The proverbial wagon that is.
No, I do not have a drinking problem - so I'm not talking in the sense that I started drinking again (as if I were an alcoholic - besides, they go to meetings! haha just kidding - it's not funny and if you happen to have a friend or relative that is, it's a serious problem....but I digress).
Here I was all set to do this 30 day challenge and I've been seriously slacking on my duties. I would love to tell you that I'm going to update them all in this particular post but I'm going to talk about something else.
The subject doesn't just refer to my tardiness of posting in that challenge but in areas of my life where I'm just kind of like, "whatevs".
Maybe it's because with every year I get older I realize what's REALLY important, or maybe it's because I had that panic attack last week and need to 'take a moment'. IDK. Either way - I've fallen. And I'm picking myself back up - albeit slowly but surely. That's not to say that I've fallen and I'm sad. I've just fallen. Had a setback if you will.....nothing huge....although that last post might have you thinking otherwise.
I pride myself on being SUPER organized. In fact, anyone that wants to see it - I'll show you my day planner - then the calendar I make on top of that - THEN the weekly to do list (which already exists in my planner - THEN my daily routine for each week. Kind of crazy? Yes and no. The thing is, my schedule is always subject to change. When I was in college - I would've told you that THAT is my schedule for the week/month - and nothing can change it. If I wrote it down - you might as well considered it written in stone. Of course, I also wrote everything in pen back then - I've since learned that unless I am certain - it gets written down in pencil.
What I'm saying is, I've learned to be flexible. I've learned to let things go and that I don't have to do everything....even if, at times, it seems like I am. I don't have to be everywhere and I just can't physically or emotionally anyway.

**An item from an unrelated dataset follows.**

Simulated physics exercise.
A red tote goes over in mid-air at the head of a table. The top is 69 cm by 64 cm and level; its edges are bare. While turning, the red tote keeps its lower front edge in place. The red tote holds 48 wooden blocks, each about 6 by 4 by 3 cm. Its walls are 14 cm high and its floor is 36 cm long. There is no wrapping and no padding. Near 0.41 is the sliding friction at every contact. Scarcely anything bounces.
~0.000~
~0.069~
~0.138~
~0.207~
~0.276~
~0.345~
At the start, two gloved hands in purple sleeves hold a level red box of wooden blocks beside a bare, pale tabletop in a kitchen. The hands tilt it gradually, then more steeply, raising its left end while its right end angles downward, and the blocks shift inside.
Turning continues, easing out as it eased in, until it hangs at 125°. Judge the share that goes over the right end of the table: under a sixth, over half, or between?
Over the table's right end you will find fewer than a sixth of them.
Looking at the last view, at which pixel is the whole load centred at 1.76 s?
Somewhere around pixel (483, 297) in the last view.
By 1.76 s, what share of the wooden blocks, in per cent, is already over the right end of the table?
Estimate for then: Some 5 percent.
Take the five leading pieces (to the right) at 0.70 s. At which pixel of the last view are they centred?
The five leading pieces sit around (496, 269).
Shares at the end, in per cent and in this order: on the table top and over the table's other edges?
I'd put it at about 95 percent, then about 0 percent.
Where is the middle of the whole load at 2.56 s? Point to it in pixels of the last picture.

I've fallen off the wagon of caring in some areas. What are they? The shortened version/list:
-My Shakespeare Class - yes, I still do the work - but it's an online class and we have things due by Monday at Midnight - so what do people do? Wait til Monday afternoon to post their responses. MONDAY IS MY BUSIEST DAY. And by the time I get home from class, I'm exhausted and want to go to bed. So last night, instead of sitting up and going through everyone's responses - I went to bed. It was a tough decision to make but you know what, it's not my problem if they're slackers. I'll have to email the professor though (so I guess I do care a bit, eh?)
-Cabrini - not necessarily all of it - but working in the GPS. I still like being there because the people are great - but I feel like I've been there forever. I need a change or I need them to start paying me because I'm there an AWFUL LOT for someone who doesn't get paid and only get's ONE class of tuition remission. If they gave me more, I could be finished with classes this summer and student teaching in the fall - but no dice.
-Guys and anything that has to do with them beyond friendship. Yes, I've said this probably a thousand times. But really - I've just lost all hope for them. I have some guy friends reading this now saying - "oh katie, don't be silly" (I'm lookin at you Paul!) - but really - I've just kind of resolved to not think anything more into what they say to me. Take everything with a grain of salt and just throw it over my shoulder. Sure, they might be interested. Sure, they might be a good guy. But 9 times out of 10, they're only interested in one thing. And that one thing IS fun - but really? Really. That being said - there is a guy that I'm planning on seeing this week - but I can already tell there's probably no hope for him either. Part of me thinks I should just not hang out with him. The other part is like - WTF Katie - just go. It'll be fun. And it will be - and I'm going to go....because the other alternative is sitting at home thinking about those STUPID signs and the fact that I allowed myself to slip up and make another mistake (two weeks ago) with the same guy that definitely likes me but is too dumb to realize what an awesome thing he has in front of him.
-I've fallen off the wagon in trying to do my work for the RTFoundation. I feel SO guilty about that. I'm now the treasurer and although it's not THAT important (right now) - I feel like I should and could be contributing more. I am just SO busy right now that it's not a priority and I feel so bad when I get to meetings and have nothing to say. We have a meeting this Wednesday night and I am dreading it because I know that I'll feel badly about not having anything to report about. I'm doing a terrible job - at least - that's how it feels. Maybe I should just talk to Sue about it. :-/ The Foundation means the world to me and I truly TRULY want to have it succeed. I always mention it to people and tell them about it. I miss Rachel and Troy deeply. And the thought of backing away has crossed my mind but then what does that make me?
So those are just a few things going on - outside of: class @ Cabrini, Lacrosse @ LM, Swimming @ Baldwin, Teaching Spin for LAF, Looking for a summer job, trying to figure out how I'm going to move out of my house......
Thoughts and suggestions are always appreciated.